Three-year investment in repairing Idaho’s aging bridges

The budget also includes the third tranche of funding for Little’s three-year plan to repair aging, deteriorating bridges across the state. The overall project totals $600 million, with the final $200 million included in the enhanced fiscal year 2025 transportation budget.

“Nine hundred bridges in Idaho have been rated poor or predate the moon landing,” Little said during the Jan. 8 State of the State address. “We have put $400 million into this effort in the past few years, and it’s time to buckle up and finish the job.”

Rep. Josh Tanner, R-Eagle, said saving money by renovating the headquarters leaves more money to fix roads and bridges.

“This was the better option,” Tanner said in his floor debate Wednesday. “This is where we were going to actually have the potential to save additional tax money, to make sure that money got applied correctly to the roads and not to just a waste in spending more money to relocate and losing a piece of state property that we would never gain back. So when you start breaking all the cost aspects down, this was actually the more effective cost means for the state.”

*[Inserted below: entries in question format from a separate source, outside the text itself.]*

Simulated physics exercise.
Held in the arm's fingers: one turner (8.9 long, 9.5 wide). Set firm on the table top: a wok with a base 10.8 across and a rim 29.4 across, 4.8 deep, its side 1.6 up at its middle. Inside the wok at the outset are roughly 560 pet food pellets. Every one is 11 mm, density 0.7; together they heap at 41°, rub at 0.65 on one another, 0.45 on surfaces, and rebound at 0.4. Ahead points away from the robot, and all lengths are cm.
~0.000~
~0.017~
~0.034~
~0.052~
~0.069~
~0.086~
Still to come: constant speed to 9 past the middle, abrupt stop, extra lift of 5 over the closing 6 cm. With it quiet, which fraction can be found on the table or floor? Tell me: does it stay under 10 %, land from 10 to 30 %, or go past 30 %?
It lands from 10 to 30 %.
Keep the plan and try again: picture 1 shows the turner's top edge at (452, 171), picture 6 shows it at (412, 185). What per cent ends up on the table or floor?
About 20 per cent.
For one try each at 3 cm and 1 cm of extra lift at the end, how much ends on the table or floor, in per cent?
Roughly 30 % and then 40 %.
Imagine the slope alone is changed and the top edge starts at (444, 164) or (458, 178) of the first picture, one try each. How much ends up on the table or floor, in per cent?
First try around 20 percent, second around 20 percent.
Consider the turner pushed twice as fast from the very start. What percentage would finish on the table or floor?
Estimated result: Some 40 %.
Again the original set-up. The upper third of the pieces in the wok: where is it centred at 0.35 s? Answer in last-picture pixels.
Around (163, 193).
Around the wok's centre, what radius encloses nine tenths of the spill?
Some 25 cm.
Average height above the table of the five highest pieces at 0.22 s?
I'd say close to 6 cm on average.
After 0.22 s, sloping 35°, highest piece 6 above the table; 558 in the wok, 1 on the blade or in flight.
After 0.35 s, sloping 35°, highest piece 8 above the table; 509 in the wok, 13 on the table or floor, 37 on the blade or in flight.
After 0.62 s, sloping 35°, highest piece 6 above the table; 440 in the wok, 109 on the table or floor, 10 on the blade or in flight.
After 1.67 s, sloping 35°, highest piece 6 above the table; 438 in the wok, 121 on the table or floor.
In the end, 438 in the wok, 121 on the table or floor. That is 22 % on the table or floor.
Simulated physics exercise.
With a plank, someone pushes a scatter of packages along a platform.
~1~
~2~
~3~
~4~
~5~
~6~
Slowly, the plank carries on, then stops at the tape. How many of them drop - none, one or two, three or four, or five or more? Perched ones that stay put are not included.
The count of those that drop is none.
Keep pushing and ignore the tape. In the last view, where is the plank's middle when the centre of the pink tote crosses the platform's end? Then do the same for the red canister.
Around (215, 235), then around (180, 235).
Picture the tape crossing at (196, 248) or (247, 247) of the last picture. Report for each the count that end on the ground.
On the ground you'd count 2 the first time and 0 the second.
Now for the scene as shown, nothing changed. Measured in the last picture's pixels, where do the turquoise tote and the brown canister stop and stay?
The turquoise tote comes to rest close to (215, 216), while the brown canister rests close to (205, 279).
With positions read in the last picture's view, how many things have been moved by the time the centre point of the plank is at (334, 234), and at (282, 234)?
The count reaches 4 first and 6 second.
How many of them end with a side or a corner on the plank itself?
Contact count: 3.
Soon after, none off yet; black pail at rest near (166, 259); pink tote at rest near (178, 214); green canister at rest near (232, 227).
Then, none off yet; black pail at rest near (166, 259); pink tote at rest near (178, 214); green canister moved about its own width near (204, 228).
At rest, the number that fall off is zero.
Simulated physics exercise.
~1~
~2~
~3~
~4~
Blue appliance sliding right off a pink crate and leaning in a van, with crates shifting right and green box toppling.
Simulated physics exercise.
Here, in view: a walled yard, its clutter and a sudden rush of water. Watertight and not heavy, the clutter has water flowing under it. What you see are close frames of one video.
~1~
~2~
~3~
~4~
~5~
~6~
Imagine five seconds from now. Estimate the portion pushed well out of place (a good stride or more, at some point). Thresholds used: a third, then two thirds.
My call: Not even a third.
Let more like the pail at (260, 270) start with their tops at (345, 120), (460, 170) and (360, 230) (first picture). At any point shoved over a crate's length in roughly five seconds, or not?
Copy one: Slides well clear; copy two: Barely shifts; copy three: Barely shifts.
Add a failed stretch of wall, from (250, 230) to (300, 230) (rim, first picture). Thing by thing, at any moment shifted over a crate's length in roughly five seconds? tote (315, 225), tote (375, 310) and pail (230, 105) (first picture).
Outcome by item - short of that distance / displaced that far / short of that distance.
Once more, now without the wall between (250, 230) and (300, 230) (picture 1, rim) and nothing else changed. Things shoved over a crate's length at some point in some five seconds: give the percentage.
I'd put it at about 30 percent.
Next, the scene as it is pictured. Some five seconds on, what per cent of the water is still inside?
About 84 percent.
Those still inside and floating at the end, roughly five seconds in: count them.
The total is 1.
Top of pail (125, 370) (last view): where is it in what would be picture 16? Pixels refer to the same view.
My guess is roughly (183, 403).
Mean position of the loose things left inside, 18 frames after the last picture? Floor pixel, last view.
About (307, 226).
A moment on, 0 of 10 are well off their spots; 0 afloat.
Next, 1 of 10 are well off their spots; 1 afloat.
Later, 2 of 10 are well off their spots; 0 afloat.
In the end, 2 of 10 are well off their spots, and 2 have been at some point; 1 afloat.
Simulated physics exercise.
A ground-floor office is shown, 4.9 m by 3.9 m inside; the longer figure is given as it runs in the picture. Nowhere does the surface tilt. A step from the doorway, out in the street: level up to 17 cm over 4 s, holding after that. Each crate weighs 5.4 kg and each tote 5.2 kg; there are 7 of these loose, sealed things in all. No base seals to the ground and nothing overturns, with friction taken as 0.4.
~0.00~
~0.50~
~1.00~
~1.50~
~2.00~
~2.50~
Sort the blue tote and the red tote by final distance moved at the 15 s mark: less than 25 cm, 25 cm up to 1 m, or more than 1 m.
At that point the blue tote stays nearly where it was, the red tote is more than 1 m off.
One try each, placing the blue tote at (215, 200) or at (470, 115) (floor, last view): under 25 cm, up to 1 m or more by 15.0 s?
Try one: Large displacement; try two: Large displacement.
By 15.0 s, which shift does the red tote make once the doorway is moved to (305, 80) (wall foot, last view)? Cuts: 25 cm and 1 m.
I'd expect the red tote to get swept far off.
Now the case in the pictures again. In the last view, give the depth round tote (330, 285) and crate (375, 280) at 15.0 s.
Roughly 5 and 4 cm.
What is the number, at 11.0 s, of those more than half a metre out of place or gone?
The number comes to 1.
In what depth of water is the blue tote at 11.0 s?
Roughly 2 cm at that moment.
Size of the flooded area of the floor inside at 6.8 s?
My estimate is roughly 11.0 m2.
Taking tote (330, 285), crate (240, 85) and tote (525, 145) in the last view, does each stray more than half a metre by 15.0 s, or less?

The transportation budget heads next to the Idaho Senate for consideration. Legislative leaders are working to attempt to wrap the legislative session for the year by the end of next week, meaning the transportation department could be taken up quickly in the Senate.

However, Senate President Pro Tem Chuck Winder, R-Boise, told reporters March 7 that the Idaho Legislature should not interfere with the sale. Winder is a former member of the Idaho Transportation Department board.